Trailer de lancement de Trackmania Turbo
Points forts
- Un level-design toujours aussi barré et ingénieux
- Le Online, stable et efficace
- Techniquement impressionnant
- L'éditeur de pistes, auto ou manuel, exhaustif et intuitif
- Les sensations de vitesse sur Canyon
- Stadium, indémodable et somptueux
- La nouvelle skin 80's, qui rafraîchit (paradoxalement) la licence
Points faibles
- Le multi local, pas fun, parfois illisible
- Impossible de créer des playlists en local
- Lagoon, un peu en retrait des autres environnements
- Impossible de masquer les autres joueurs en ligne
- Des temps de chargements un peu longuets
Trackmania Turbo s'installe sur consoles avec une aisance déconcertante et se positionne déjà comme une référence du jeu multijoueur en ligne et convivial sur PS4 et Xbox One.

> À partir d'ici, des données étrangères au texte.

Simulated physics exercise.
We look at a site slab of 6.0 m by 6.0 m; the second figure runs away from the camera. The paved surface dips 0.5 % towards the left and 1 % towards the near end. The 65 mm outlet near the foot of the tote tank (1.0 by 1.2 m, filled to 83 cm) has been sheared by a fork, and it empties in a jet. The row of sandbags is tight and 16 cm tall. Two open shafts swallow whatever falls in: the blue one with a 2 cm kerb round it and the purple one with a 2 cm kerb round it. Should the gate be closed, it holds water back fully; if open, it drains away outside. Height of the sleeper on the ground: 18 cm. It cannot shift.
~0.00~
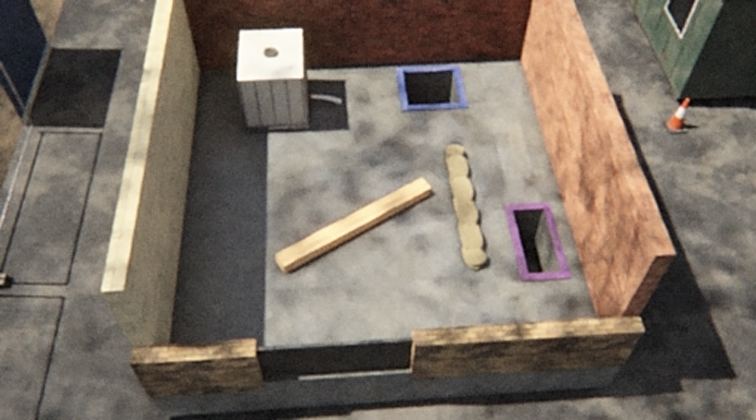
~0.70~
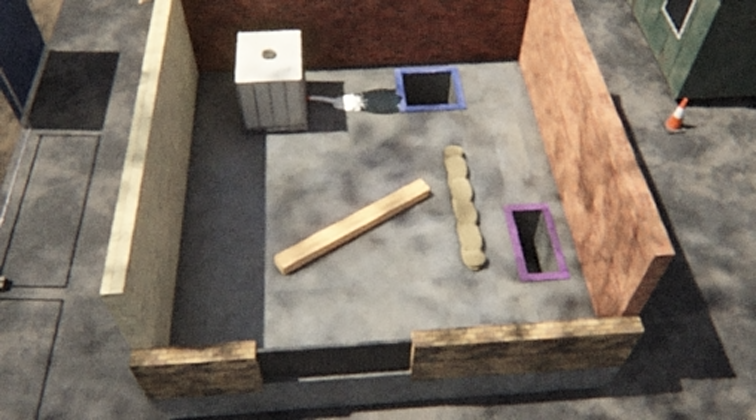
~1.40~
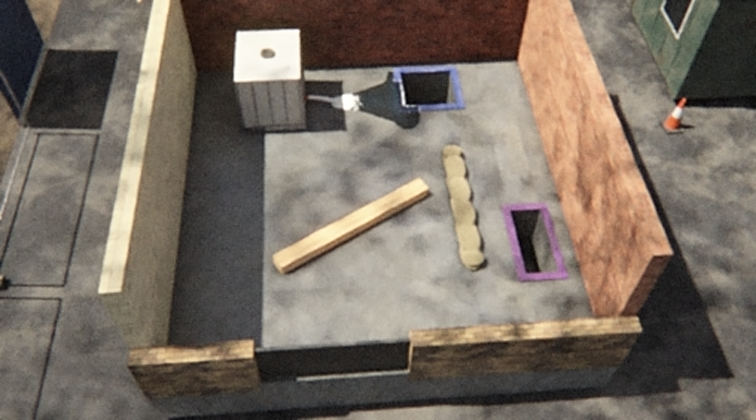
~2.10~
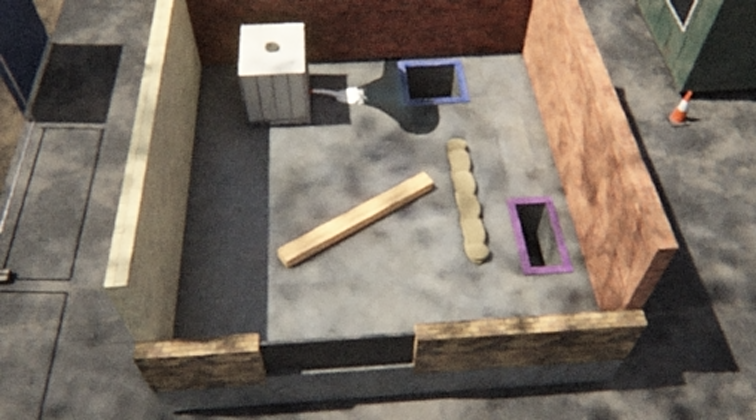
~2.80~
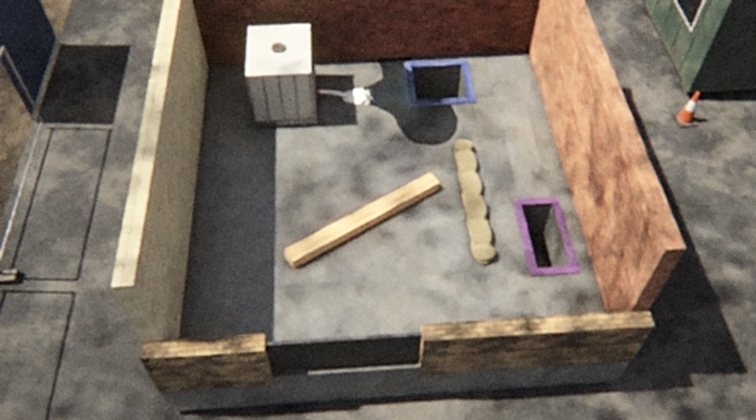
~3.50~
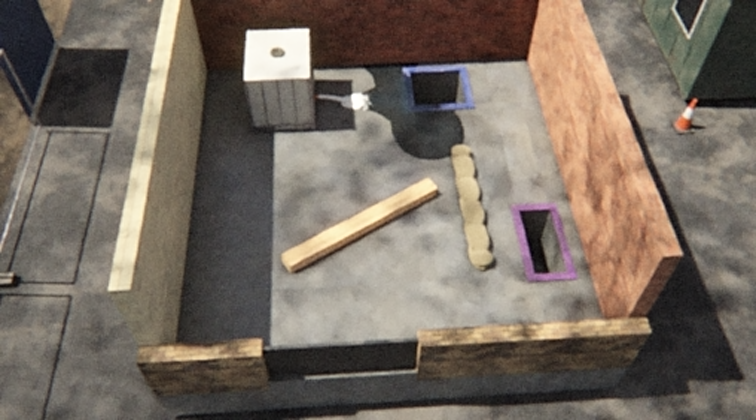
The footage shows a walled paved yard with a white tank, a timber beam, a row of sandbags and two coloured-rimmed openings, as water jets rightward from the tank and a dark wet patch spreads past the blue-edged opening towards the sandbags.
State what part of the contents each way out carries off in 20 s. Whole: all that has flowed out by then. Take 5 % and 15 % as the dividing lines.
Shares: Gate opening: Not even 5 %; blue pit: Above 15 %; purple pit: Less than 5 %.
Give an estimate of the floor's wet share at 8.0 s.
The flood covers close to 10 per cent of the floor.
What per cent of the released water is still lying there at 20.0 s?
About 46 per cent remains.
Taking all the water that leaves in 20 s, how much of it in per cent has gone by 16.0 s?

Fort d'un online solide et accessible, le titre de Nadeo resplendit également via ses qualités techniques indéniables. En revanche, l'expérience multijoueur hors ligne tournera court car manquant simplement de fun, de clarté, de cohérence, ce qui constitue une véritable déception pour ceux qui voyaient en Turbo un Micro-Machines ou un Mario Kart nouvelle génération. Pas de quoi remettre en question le reste du package détonnant qui s'appuie sur un level-design toujours aussi soigné et propose, via Canyon et Stadium notamment, des expériences toujours aussi jouissives.